The Director-General of UNESCO invites the Ministers of Culture of all Member States to organize events every year on that date, involving the entire population of their country and in particular young people, educators, artists and intellectuals.

International Day for the Remembrance of the Slave Trade and its Abolition was first celebrated in a number of countries, in particular in Haiti (23 August 1998) and Goree in Senegal (23 August 1999). Cultural events and debates too were organized. The year 2001 saw the participation of the Mulhouse Textile Museum in France in the form of a workshop for fabrics called “Indiennes de Traite” (a type of calico) which served as currency for the exchange of slaves in the seventeenth and eighteenth centuries.

Circular CL/3494 of 29 July 1998 from the Director-General to Ministers of Culture invites all the Member States to organize events to mark 23 August each year.

The UNESCO Executive Board adopted Resolution 29 C/40 at its 29th session.

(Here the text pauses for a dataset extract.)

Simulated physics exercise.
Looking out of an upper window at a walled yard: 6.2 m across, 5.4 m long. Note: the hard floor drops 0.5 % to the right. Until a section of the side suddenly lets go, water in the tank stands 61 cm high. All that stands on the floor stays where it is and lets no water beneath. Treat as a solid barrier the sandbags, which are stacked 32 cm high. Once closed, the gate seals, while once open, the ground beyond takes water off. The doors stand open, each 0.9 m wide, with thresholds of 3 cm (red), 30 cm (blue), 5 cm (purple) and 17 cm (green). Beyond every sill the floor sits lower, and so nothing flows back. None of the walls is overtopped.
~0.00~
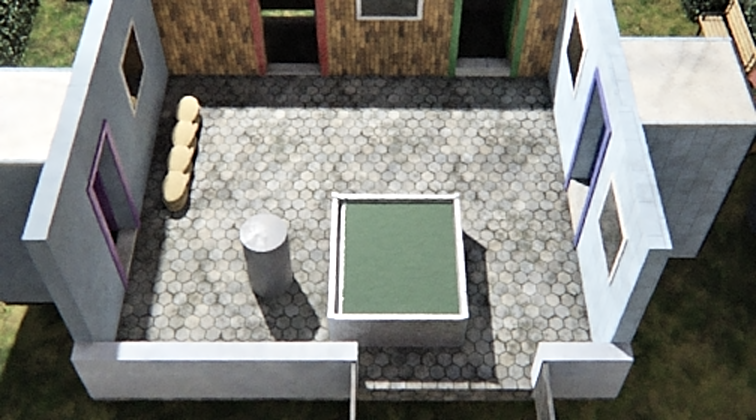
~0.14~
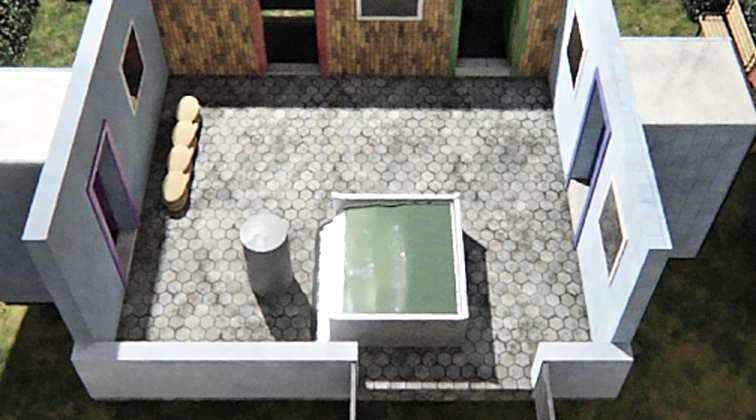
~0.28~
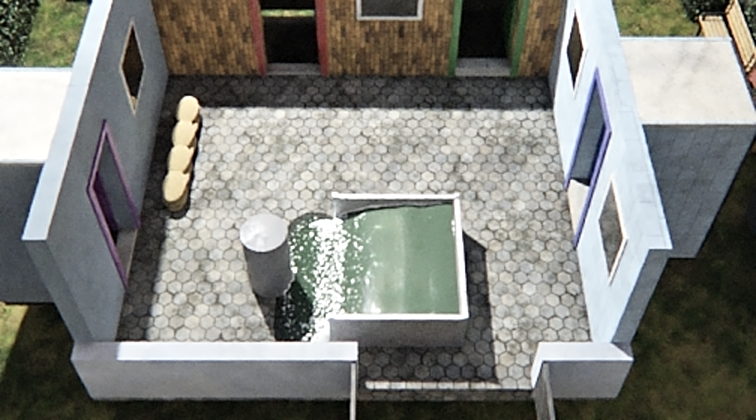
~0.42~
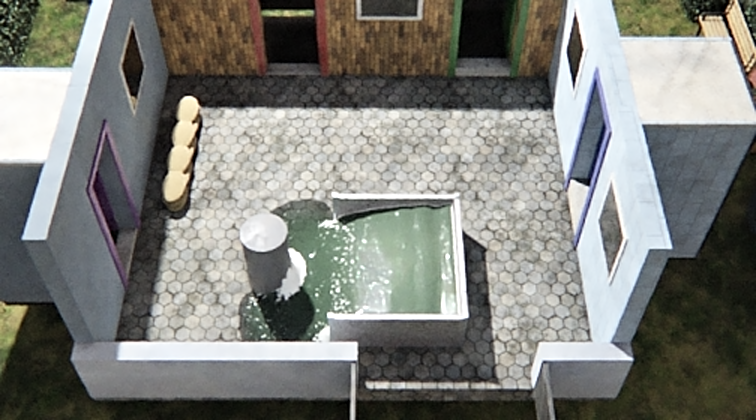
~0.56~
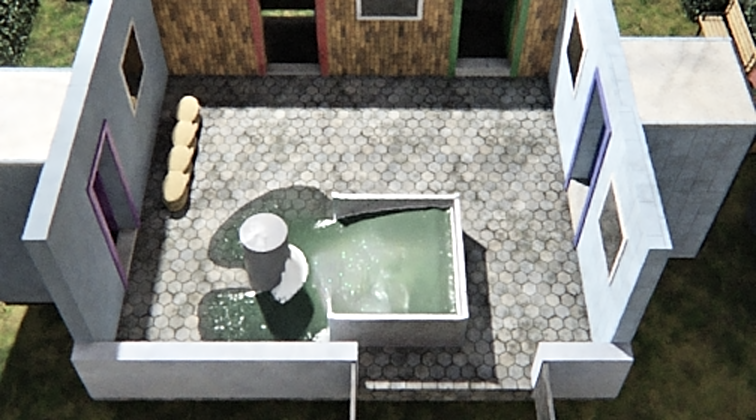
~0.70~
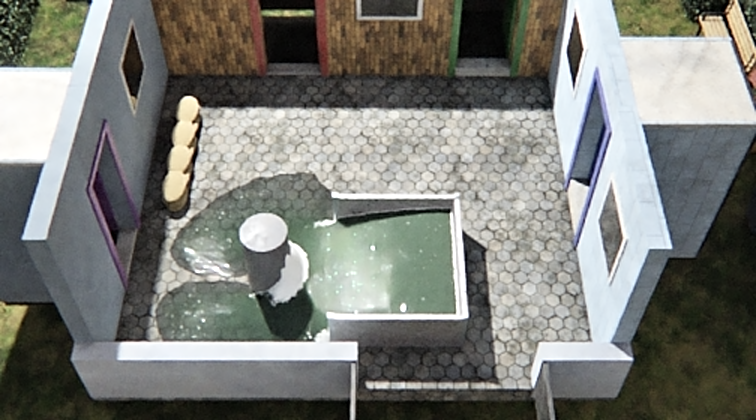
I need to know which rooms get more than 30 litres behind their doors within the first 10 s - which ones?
My prediction: Red door: Beyond the set amount, blue door: Short of the set amount, purple door: Beyond the set amount, green door: Short of the set amount.
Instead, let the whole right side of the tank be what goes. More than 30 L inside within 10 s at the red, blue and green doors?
Then: Red short of it, blue short of it, green short of it.
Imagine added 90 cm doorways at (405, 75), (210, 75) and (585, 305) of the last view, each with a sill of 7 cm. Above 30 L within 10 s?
Taking them in order, the first gets too little, the second enough and the third too little.
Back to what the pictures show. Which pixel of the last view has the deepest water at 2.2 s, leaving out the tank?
Close to pixel (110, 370).
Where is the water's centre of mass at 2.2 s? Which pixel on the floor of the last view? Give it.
The water's centre sits at about (268, 270).
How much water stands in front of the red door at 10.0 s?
It's some 4.0 centimetres deep.
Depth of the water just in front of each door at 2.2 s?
In cm: Red 0, blue 0, purple 20, green 0.
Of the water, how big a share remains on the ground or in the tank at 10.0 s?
Around 84 per cent of the water.
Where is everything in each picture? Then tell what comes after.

MESSAGE FROM THE DIRECTOR-GENERAL

“This  23  August,  we  honour  the  memory  of  the  men  and  women  who,  in  Saint-Domingue  in  1791,  revolted  and  paved  the  way  for  the  end  of  slavery  and  dehumanization. We honour their memory and that of all the other victims of slavery, for whom they stand. (…) To  draw lessons from this  history,  we  must  lay  this  system  bare,  deconstruct  the  rhetorical  and  pseudoscientific  mechanisms  used  to  justify  it;  we must  refuse to accept any concession  or apologia  which  itself  constitutes a  compromising  of  principles.  Such  lucidity  is  the  fundamental  requirement  for  the  reconciliation  of  memory and the fight against all present-day forms of enslavement, which continue to affect millions of people, particularly women and children.”